A ação também apontou para o uso indevido de meios de comunicação social, já que Bolsonaro usou suas redes sociais para divulgar os ataques ao sistema eleitoral. O PDT argumenta que o ex-presidente visava ganhos eleitorais com a publicação das imagens, até porque ele parecia ter o apoio dos países representados na reunião.

Ou seja, o encontro com embaixadores em Brasília foi uma das peças de campanha eleitoral que compuseram a narrativa criada por Bolsonaro de que as urnas eletrônicas podiam ser fraudadas.
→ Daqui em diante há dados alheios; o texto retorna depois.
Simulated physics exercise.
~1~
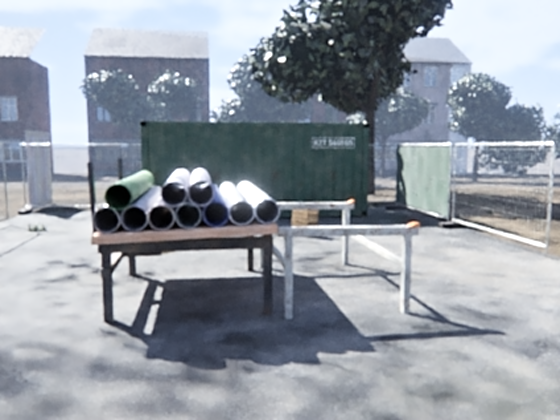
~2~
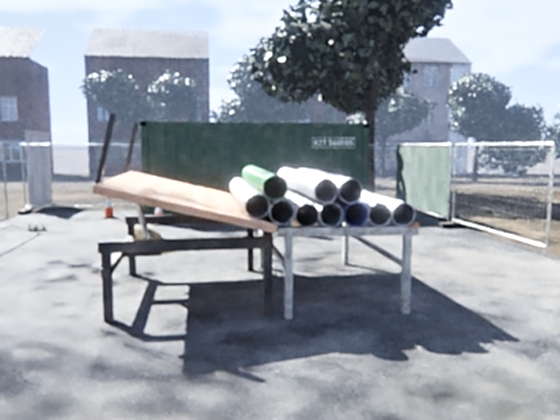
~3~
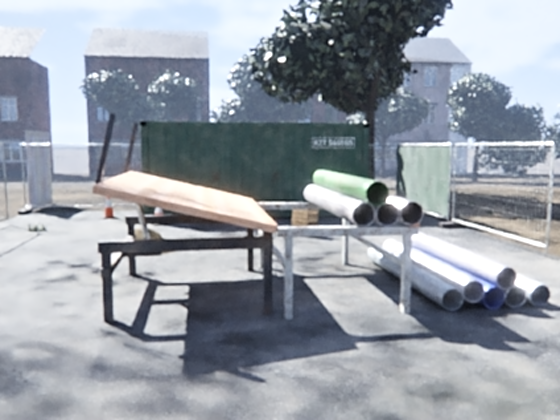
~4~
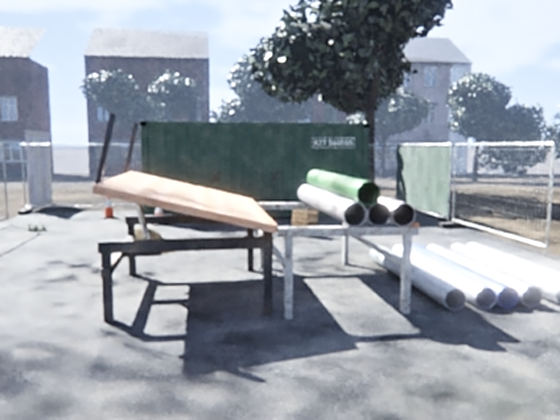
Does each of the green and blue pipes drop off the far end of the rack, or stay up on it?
The blue pipe drops off the far end and ends up on the ground. The green pipe is held back and stays up on the rack, resting on other pipes.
A investigação coletou depoimentos e provas. O vídeo da reunião com os embaixadores é, com certeza, a principal delas. Ele foi entregue pelo próprio PDT quando moveu a ação.

Outra prova incluída no processo foi a chamada "minuta do golpe", apreendida pela Polícia Federal. O documento é o rascunho de um decreto presidencial com o qual Bolsonaro instauraria Estado de Defesa e realizaria uma intervenção na sede do TSE em caso de derrota nas eleições. Ele foi encontrado na casa de Anderson Torres, que foi ministro da Justiça e Segurança Pública de Bolsonaro.

Essa minuta pode reforçar o entendimento de que ameaças golpistas eram recorrentes no governo passado – e inclusive envolviam outros órgãos de Estado.